僅か1曲ではあるがweeprayの持つ絶望の悲痛さを体現する激情が見事に咲き乱れており、内面のドロドロとして感情を無慈悲に切れ味鋭いハードコアとして体現している。2ndデモ同様にこちらも是非聴いて欲しい作品だし。ここ最近盛り上がりを見せる国内激情の重要バンドなのは間違いない。
■この手で描く滅びの碧、 その手で綴る終末の詞/weepray

東京の4人組激情系・カオティックハードコアバンドであるweeprayの2012年リリースの2曲入のデモ音源。デモ音源でありながら、しっかりCDプレスされているし、7インチが少し小さくなった位のサイズの封筒ジャケット、ポストカードに歌詞が印刷されてる仕様、アートワーク等、デモ音源でありながらもかなり凝った仕様でリリースされているのはバンド側の美意識による物か。
さて肝心の音の方だが、ここ最近盛り上がりを見せる国内激情らしい暗黒系カオティックサウンドになっており、プログレッシブかつドラマティックな展開を見せつつも、熾烈なダーク系激情のツボをしっかりと押さえた物になっている。ブルータルな要素やスラッジな要素も取り込んでおり、そんな楽曲の中でも暗黒系の美しい旋律を感じさせ、世界観を作り上げている印象。第1曲「この手とその手」はダウンテンポのリフから始まりながら、ブルータルかつカオティックなハードコアへと暴走。カオティックに展開する変拍子の嵐の中でポエトリーをハイトーンの叫びとポエトリーを交互に繰り返すボーカル、高速ビートを繰り出すハードコアパートとダウンテンポの重苦しいパートの使い分け方がかなり上手いし、ドロドロした情念めいた感情を音として表現している。

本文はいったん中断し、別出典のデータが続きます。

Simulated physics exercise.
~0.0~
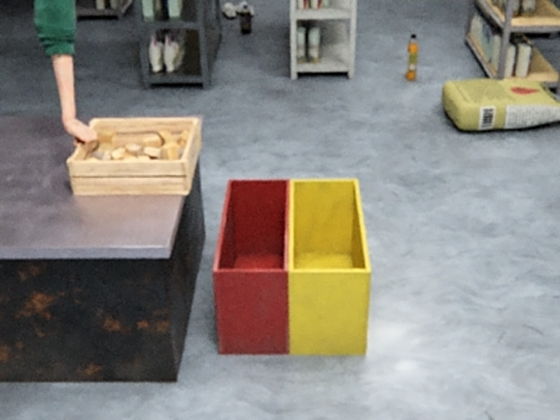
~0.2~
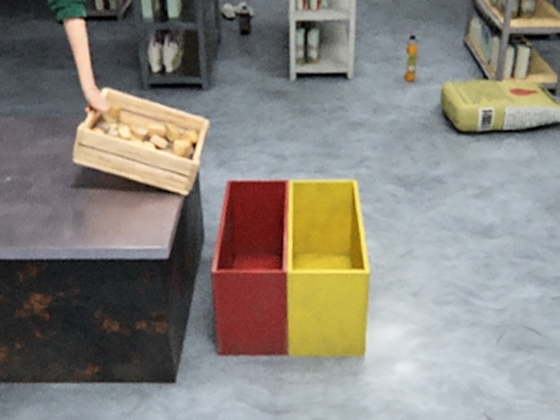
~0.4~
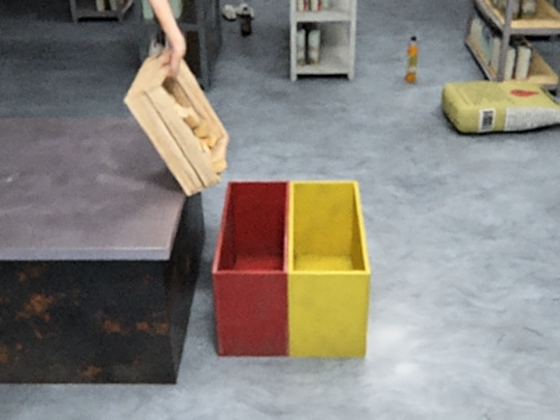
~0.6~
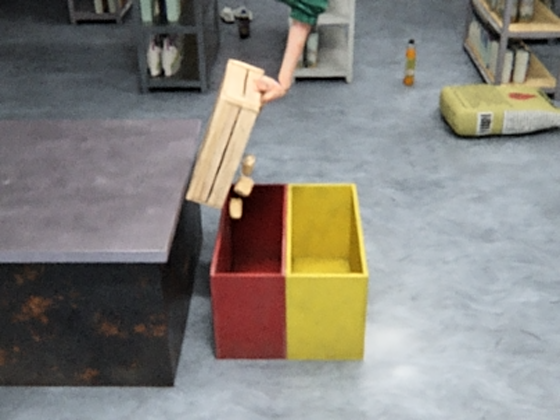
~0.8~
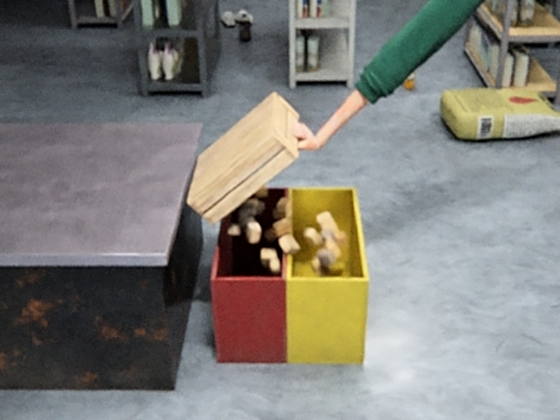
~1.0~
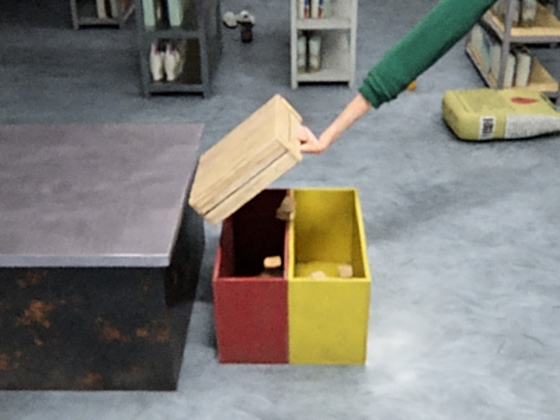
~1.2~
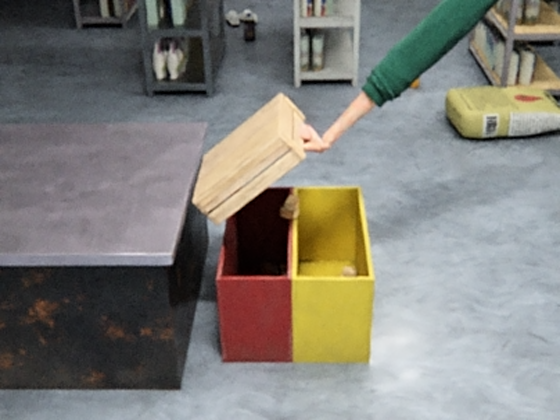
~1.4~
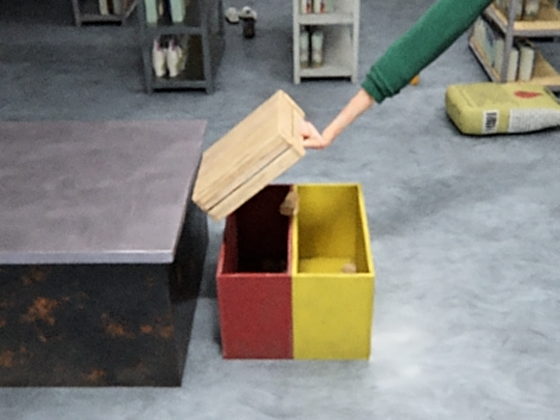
A green-sleeved arm tipping a wooden crate over a bench's end, spilling timber offcuts into a red tub and a yellow bin.
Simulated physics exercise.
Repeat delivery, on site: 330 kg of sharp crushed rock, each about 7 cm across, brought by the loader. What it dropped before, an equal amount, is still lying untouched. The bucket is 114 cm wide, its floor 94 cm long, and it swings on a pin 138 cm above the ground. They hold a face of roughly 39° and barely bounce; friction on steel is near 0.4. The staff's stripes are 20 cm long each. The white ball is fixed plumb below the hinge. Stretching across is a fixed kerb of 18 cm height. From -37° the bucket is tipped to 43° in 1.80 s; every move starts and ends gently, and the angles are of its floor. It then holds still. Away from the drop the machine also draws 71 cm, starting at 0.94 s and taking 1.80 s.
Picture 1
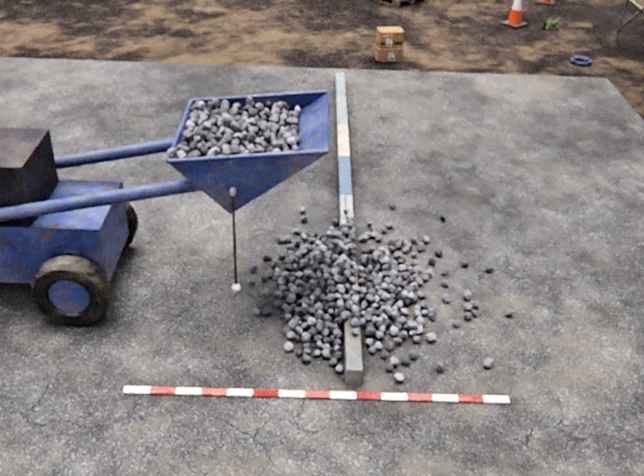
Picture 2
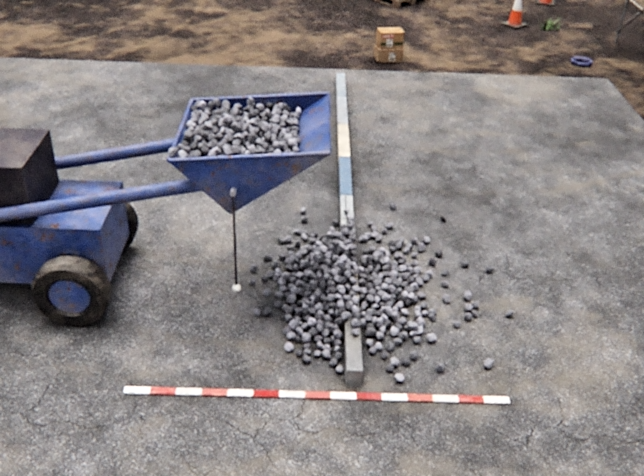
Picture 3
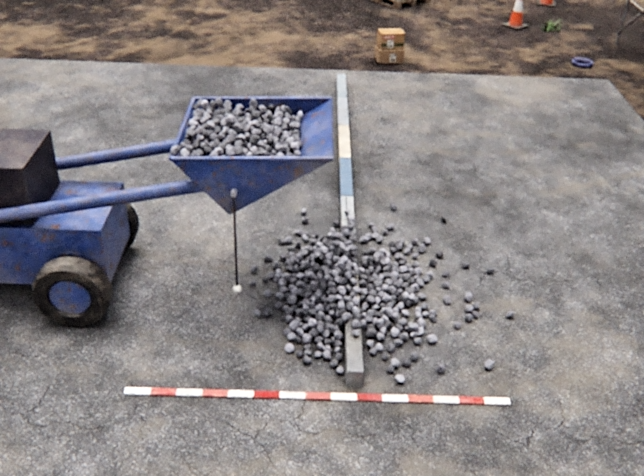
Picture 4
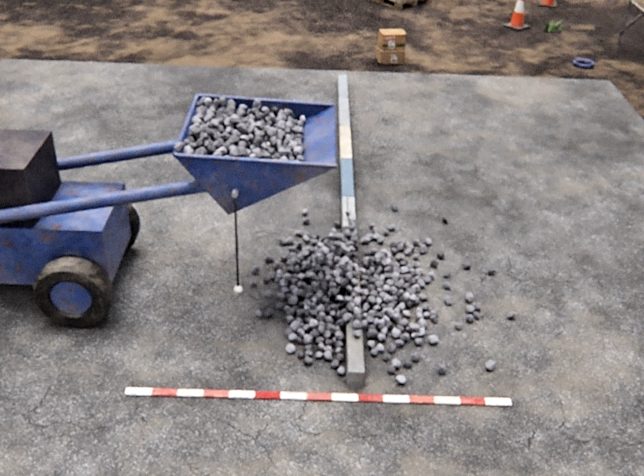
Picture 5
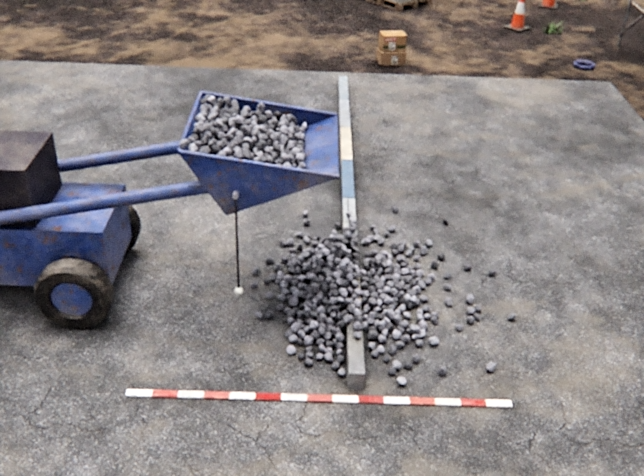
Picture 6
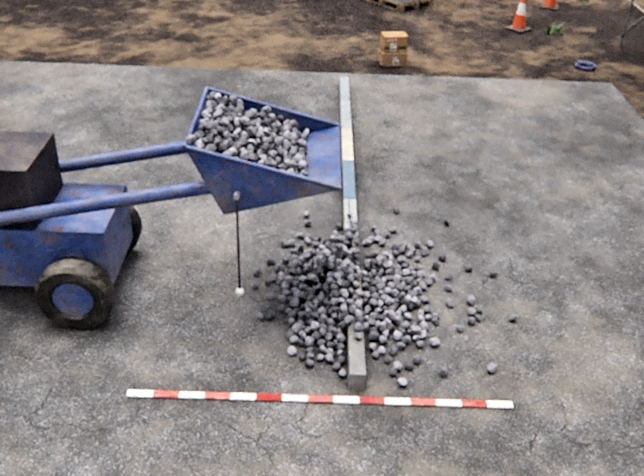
The clip shows a blue loader at left holding a raised bucket of grey stones beside a scattered stone pile straddling a kerb; the bucket slowly tilts forward, its right lip lowering slightly, while the pile stays still.
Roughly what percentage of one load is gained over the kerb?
Roughly 1 per cent.
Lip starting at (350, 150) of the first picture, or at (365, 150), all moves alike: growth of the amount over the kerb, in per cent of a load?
Roughly 5 and 20 per cent, in that order.
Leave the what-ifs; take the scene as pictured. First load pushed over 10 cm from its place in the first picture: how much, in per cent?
0 %.
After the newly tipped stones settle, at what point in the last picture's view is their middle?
They settle centred around (289, 281).
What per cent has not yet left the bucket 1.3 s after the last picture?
Around 15 in a hundred.
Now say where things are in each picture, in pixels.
The bucket is at -37°, its lip at (329, 151); the top of the load is at (247, 112). The earlier load is highest near (344, 256), 30 cm above ground level, 68 % on this side of the kerb, 32 % over the kerb, in the first picture.
Lip at (330, 153), floor tilted -36°, highest stones at (245, 114), in the second picture.
The bucket is at -33°, its lip at (333, 159); the top of the load is at (222, 111), in the third picture.
Lip at (336, 166), floor tilted -29°, highest stones at (218, 108), in the fourth picture.
The bucket is at -23°, its lip at (339, 177); the top of the load is at (212, 107), in the fifth picture.
The bucket is at -16°, its lip at (341, 188); the top of the load is at (214, 104), in the sixth picture.
Then, 0.8 s after the last picture the floor is at 31°; in per cent of one load, 99 in the bucket, 69 on this side of the kerb, 32 over the kerb; the foremost stones are at (483, 307).
Then, 1.3 s after the last picture the floor is at 43°; in per cent of one load, 16 in the bucket, 152 on this side of the kerb, 32 over the kerb; the foremost stones are at (483, 307).
Then, 2.6 s after the last picture the floor is at 43°; in per cent of one load, 0 in the bucket, 167 on this side of the kerb, 33 over the kerb; the foremost stones are at (483, 307).
Then, 5.2 s after the last picture the floor is at 43°; in per cent of one load, 0 in the bucket, 167 on this side of the kerb, 33 over the kerb; the foremost stones are at (483, 307). Net gain over the kerb, 1.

ヘビィでメタリックなリフで容赦無く攻めるギターリフもまた良い。一方で第2曲「滅びの碧 終末の詞」では、ダウンテンポでズルズル這い回る様に展開されるビートとリフがスラッジさを更に加速させ、ハードコアパートでは不穏のアルペジオと共にビートが突っ走り、絶唱を聴かせる。約8分の中で目まぐるしく展開し、ポストブラック辺りの音にも接近している。楽曲の後半では静謐なアルペジオが引率するパートへと変貌し、悲壮感溢れる言葉をポエトリーで吐き出し、終末感と破滅願望の甘美な美しさに聴き手を酔いしれさせる。そして最後は絶望と破滅を掛け算したかの様な終末的ヘビィさで締めくくられる。楽曲構成なんかは練りに練られていると思うし、破壊的サウンドの要素を巧みに使い分けて、絶望とか終末といった世界観をサウンドで見事に体現している。美しさを感じさせながらも、狂気的な感情が全てを塗り潰し、その歌詞も含めてダークサイドの甘美さに酔いしれる事が出来、そのメタリックなギターサウンドと痛々しい絶叫にはナイフで何度も刺されているかの様だ。

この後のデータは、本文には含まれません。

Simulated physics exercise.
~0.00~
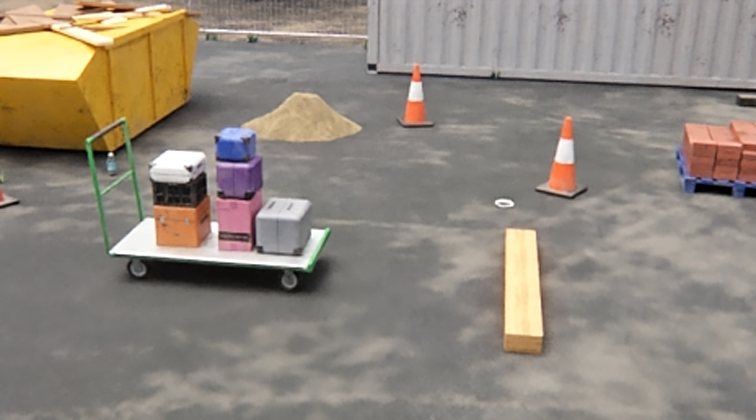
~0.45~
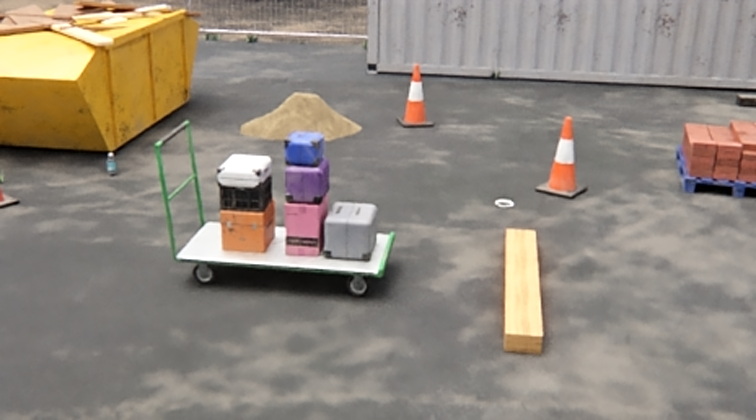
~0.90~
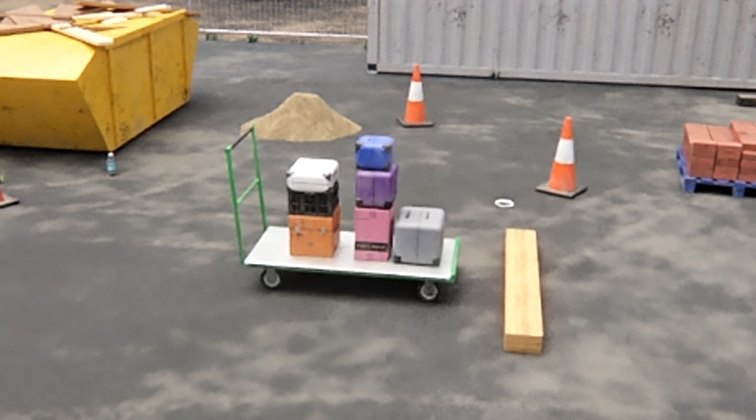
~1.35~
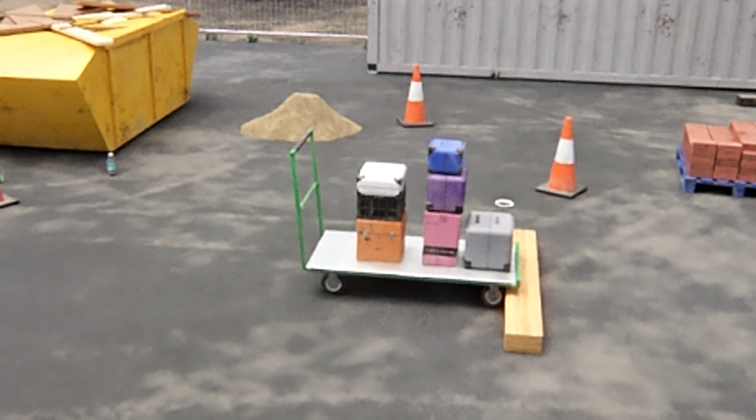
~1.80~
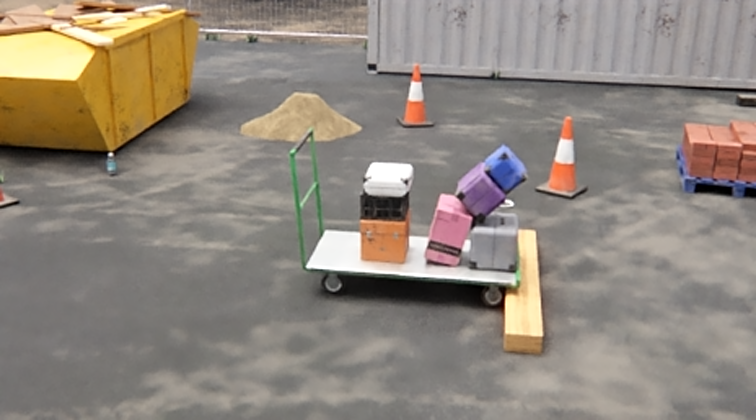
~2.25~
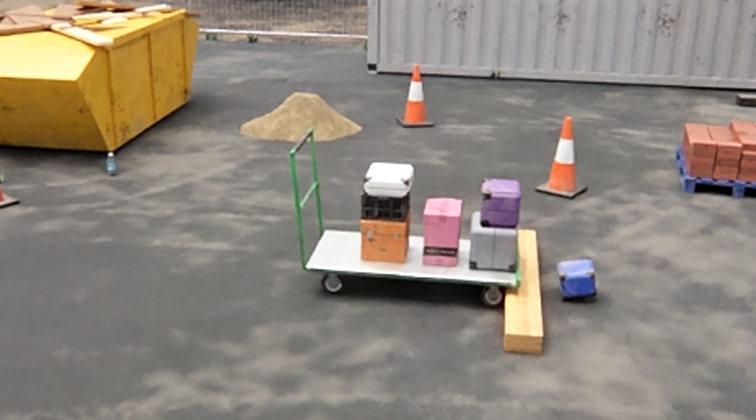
A paved yard is seen from a raised, still viewpoint, with a yellow skip, a sand heap, two orange cones and a grey container behind. A green-handled flat cart carries a white case over a black crate and an orange box, a blue and a purple case stacked on a pink box, and a grey case at the front. It rolls right and stops against a wooden beam. The pink box tips forward, pitching the upper cases over the grey one. The blue case ends on the ground beyond the beam, the purple rests on the grey, and the pink stands upright again.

国内若手激情・カオティックの中でも特に人間の内面に迫るドロドロとした負の感情を体現する事に優れているバンドだと思うし、言葉と旋律で内側から痛めつけ、メタリックなリフと怒涛のビートで外側から痛めつける、自傷的な激情系ハードコアだ。絶望から救いを感じさせる要素は全く無いし、徹底して重苦しく、痛々しい。こういった音や言葉に酔いしれたい方々には本当に甘美に聴こえるだろうし、kularaとか、ZANN辺りの熾烈で痛々しい激情が好きな方々には是非聴いて欲しいバンドだ。